The film starts out focusing on two dapper looking fellows as they stroll down the avenue - Clive Brook as Heliotrope Harry Harlow and William Powell as Froggy. These two dapper fellows turn out to be armed robbers, and tonight their target is an illegal gambling outfit inside a private home. 70 years before the term home invasion is coined, that is exactly what they do - burst on to the scene, guns drawn, and relieve the guests of their jewelry and cash. Harry lets one woman keep her wedding ring because "marriage is the only institution in which he has faith".

As the two bolt out and down the street, the police arrive, much too soon for anybody in the house to have called for them. Hmmm. Who could have ratted them out? The answer comes quick enough - Harry's wife, low life Lilly (Olga Baclanova). She is assuming Harry is not coming home because he's been arrested, so she leaves their baby crying in her crib while she adjourns to the bedroom for some fun with her boyfriend. When Harry comes home and finds she did double cross him, both sexually and criminally, he kills the other man dead, but lets Lilly live. He then scoops their baby girl up and puts her on the doorstep of a wealthy couple who have recently lost their child. After he knows she is safe he warns Froggy to stay out of trouble so he can watch over his little girl, and then Harry turns himself in to a policeman, only after ascertaining he is a family man and thus catching a killer on the loose will be good for his career and thus his family.
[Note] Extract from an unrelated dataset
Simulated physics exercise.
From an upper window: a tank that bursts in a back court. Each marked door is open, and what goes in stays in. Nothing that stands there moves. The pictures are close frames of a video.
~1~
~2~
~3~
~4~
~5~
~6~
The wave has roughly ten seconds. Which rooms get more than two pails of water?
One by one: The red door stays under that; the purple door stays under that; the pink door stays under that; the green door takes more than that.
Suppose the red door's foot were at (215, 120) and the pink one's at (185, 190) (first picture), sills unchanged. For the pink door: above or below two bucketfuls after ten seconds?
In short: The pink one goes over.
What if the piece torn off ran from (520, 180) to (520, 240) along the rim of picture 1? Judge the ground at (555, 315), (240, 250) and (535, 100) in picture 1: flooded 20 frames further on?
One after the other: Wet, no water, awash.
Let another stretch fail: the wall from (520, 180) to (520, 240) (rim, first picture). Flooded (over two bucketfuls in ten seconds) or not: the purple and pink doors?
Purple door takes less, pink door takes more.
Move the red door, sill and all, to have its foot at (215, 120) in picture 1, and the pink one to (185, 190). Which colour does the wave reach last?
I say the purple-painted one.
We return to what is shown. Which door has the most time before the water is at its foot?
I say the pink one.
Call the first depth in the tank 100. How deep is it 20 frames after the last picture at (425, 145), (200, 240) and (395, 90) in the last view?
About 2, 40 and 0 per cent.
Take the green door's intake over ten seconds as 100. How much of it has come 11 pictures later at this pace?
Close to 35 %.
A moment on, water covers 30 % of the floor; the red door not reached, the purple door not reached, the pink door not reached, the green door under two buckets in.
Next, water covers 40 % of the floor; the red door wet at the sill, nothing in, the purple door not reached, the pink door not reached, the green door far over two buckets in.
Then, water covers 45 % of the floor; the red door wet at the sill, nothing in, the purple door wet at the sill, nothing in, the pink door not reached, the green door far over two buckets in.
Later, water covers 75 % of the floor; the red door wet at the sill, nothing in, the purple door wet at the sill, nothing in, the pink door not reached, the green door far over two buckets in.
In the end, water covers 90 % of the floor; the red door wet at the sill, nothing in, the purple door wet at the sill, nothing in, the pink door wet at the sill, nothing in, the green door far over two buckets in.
Fast forward in time and Lilly eventually finds her daughter, being raised by a good wealthy couple. The girl is 17 and engaged and Lilly wants to make a scarlet woman out of her just to get back at Harry - for what I don't know, after all he IS in jail for murder. So she goes to the prison to tell him just what she plans to do just so she can see his agony. Olga is doing a great job of being evil here, because by this point in the film, heck, when she first appeared on the screen for that matter, I was ready for the gang from Tod Browning's Freaks to show up four years early and turn her into a chicken.
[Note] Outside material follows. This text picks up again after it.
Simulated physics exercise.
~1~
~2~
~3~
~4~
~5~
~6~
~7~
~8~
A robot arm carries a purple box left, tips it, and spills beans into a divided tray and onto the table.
Now Harry has years to serve on his sentence, Froggy is just not up to the task of outwitting Lilly, and Lilly is days away from showing up at her daughter's home with proof she is the rightful parent. How will Harry save his daughter's virtue? Watch and find out. That's probably not possible though because I saw this film at Capitolfest this August in Rome, NY and it had not been shown anywhere since its original run in 1928.

How good is it? I can love some silent films - I don't like all of them, but I just adored this one. But my husband was the true test. He's got very eclectic taste - he likes anything from Busby Berkeley to Iron Man, but he admits he does not "get" silent film. Well, he was on the edge of his seat - literally - through this entire movie and said he thought it was great. Criterion should do a deal with Paramount and the Library of Congress - who currently curates it - and get this out where people can see it.